Managing Change Keeps the Project on Target
The project plans were developed thoroughly and managed diligently by a competent project manager. You reviewed and agreed to every milestone and goal in the project plan to make sure your investment would deliver what you expected. Many months and weeks later, the team delivers the project and you are convinced they must have been reading from a completely different book. The final product resembles what you were expecting, but major differences exist in terms of specific functions, usability and integration with other important processes.
Your immediate reaction is to challenge the competence of the project team members. The team appears to have missed the target so badly after such careful planning. Apparently, you were not informed of what appear to be deviations from the plan. Before you pick up the proverbial axe and start firing people, you may want to look in the mirror to see who is accountable for the project and its outcomes. That would be you.
The problem began when you assumed that the initial set of plans were sufficient to guide the project to a successful conclusion. This assumption is erroneous for two important reasons. First, as the project progresses the real world begins to test the assumptions and expose new information or changes in the environment. Second, by the time the project plan is passed down three layers to the lowest level member of the team, the original assumptions will have been communicated, interpreted and translated several times.
These assumptions can spell disaster for projects that may take many months to complete. Ironically, this occur precisely because the team continued diligently working in the wrong direction by following the original plan to the letter. As the sponsor of the project and as the person ultimately accountable for its performance, you must take a more active role during the project development life cycle.

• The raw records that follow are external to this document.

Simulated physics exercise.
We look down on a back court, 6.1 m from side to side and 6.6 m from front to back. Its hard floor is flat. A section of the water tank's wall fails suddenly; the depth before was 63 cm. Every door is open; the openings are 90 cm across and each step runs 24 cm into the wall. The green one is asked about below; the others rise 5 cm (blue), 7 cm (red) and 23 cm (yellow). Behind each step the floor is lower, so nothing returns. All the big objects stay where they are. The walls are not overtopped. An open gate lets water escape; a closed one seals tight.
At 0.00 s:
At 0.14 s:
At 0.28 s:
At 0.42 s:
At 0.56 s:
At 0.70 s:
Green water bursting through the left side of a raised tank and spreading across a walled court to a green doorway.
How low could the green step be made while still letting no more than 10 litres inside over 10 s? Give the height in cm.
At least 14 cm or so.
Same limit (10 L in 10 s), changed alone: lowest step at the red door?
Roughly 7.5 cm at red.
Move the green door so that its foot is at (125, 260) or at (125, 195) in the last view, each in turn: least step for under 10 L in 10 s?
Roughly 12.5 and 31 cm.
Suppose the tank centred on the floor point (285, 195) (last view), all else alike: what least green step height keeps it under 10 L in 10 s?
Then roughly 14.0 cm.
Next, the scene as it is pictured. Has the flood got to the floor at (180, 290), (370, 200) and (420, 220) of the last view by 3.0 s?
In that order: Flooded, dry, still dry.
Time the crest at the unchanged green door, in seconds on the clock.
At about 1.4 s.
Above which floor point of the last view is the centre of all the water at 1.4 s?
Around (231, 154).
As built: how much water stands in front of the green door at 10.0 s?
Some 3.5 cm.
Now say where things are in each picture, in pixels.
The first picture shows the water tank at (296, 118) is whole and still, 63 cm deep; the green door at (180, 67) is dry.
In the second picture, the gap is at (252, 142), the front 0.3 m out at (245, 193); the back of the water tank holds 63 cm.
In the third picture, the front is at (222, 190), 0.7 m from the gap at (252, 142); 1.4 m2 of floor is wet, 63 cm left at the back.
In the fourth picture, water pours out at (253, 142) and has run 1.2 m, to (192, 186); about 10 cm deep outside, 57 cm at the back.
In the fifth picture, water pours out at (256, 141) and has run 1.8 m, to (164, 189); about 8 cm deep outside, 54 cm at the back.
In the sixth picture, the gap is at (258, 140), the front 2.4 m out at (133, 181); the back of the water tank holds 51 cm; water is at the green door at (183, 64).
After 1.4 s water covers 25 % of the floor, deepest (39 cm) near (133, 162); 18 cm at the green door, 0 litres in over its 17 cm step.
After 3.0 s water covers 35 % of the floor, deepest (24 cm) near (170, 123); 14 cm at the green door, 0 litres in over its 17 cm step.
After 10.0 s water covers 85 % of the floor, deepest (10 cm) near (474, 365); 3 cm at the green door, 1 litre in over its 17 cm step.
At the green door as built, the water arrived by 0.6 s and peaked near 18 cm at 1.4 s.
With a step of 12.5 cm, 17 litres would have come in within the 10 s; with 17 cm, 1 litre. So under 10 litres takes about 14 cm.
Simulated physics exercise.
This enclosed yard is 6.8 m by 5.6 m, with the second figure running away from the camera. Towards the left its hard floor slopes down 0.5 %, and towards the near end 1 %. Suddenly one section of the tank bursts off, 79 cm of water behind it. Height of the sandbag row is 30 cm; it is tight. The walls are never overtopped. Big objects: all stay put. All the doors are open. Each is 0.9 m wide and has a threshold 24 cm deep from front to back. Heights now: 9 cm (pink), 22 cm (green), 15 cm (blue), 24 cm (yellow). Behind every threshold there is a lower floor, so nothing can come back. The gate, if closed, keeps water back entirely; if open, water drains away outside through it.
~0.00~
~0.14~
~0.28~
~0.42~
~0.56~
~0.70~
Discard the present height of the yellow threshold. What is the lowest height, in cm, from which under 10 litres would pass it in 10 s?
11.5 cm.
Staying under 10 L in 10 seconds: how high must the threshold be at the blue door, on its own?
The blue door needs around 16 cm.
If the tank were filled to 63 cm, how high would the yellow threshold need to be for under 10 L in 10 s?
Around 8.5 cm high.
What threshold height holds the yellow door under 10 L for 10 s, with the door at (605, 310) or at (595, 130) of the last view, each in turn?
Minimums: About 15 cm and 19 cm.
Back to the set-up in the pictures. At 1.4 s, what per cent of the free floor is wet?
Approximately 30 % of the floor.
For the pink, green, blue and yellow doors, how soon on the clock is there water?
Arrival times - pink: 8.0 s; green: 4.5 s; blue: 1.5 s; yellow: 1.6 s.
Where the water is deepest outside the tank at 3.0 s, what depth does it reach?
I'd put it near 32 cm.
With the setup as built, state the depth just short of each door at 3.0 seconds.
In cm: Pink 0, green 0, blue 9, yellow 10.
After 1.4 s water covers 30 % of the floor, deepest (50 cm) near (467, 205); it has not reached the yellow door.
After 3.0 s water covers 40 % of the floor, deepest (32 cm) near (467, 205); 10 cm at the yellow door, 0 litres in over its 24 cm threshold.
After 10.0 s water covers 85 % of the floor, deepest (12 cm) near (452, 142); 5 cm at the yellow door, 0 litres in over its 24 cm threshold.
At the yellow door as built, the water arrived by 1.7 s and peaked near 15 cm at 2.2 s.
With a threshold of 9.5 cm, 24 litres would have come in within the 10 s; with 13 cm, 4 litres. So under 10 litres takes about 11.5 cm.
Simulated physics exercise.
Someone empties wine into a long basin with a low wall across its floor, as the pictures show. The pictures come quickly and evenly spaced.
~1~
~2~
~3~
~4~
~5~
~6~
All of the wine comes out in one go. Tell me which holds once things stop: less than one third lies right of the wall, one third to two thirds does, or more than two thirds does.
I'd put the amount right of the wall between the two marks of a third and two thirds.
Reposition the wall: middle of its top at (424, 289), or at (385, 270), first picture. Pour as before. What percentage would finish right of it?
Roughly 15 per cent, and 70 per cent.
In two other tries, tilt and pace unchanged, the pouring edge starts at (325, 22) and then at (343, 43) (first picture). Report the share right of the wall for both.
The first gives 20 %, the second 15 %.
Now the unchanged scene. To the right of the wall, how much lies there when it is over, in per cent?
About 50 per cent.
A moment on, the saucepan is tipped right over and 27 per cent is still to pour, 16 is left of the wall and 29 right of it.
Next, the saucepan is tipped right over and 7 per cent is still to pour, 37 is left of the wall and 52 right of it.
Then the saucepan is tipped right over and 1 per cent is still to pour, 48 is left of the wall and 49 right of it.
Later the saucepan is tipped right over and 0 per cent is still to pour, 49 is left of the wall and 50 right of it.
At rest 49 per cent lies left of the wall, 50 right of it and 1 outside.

This begins by ensuring that the plans have frequent check points built into them to allow for status updates, change requests, validating assumptions and clarifying any questions from the team.
On the topic of aligned goals and managing change, you can never communicate too often or too much. The entire team from top to bottom must understand their work in the context of the specific objectives and milestones of the project as they support the broader vision and mission of the business. This serves as a self-aligning mechanism with each team member able to make creative decisions that are consistent with your goals and overall purpose. Without this, they will guess what they each believe to be the best solution and that results in the inconsistencies in the final solution.
Additionally, you must ensure that the plan has sufficient flexibility built into it to allow for changes to be incorporated in a timely manner. This allows the project to adapt to the learning about assumptions, market conditions and other expectations and hit the target with the optimal solution. Sometimes these changes cost money and time and the final solution may not appear exactly as originally planned, but it will be a better solution. When the logic for reviews, communication and change management are built into the process, it resembles a guided missile aimed at a moving target. The missile makes many adjustments in its course and speed while remaining locked on to the target. If it only aimed at the original target location, it may successfully blow up far from the actual target.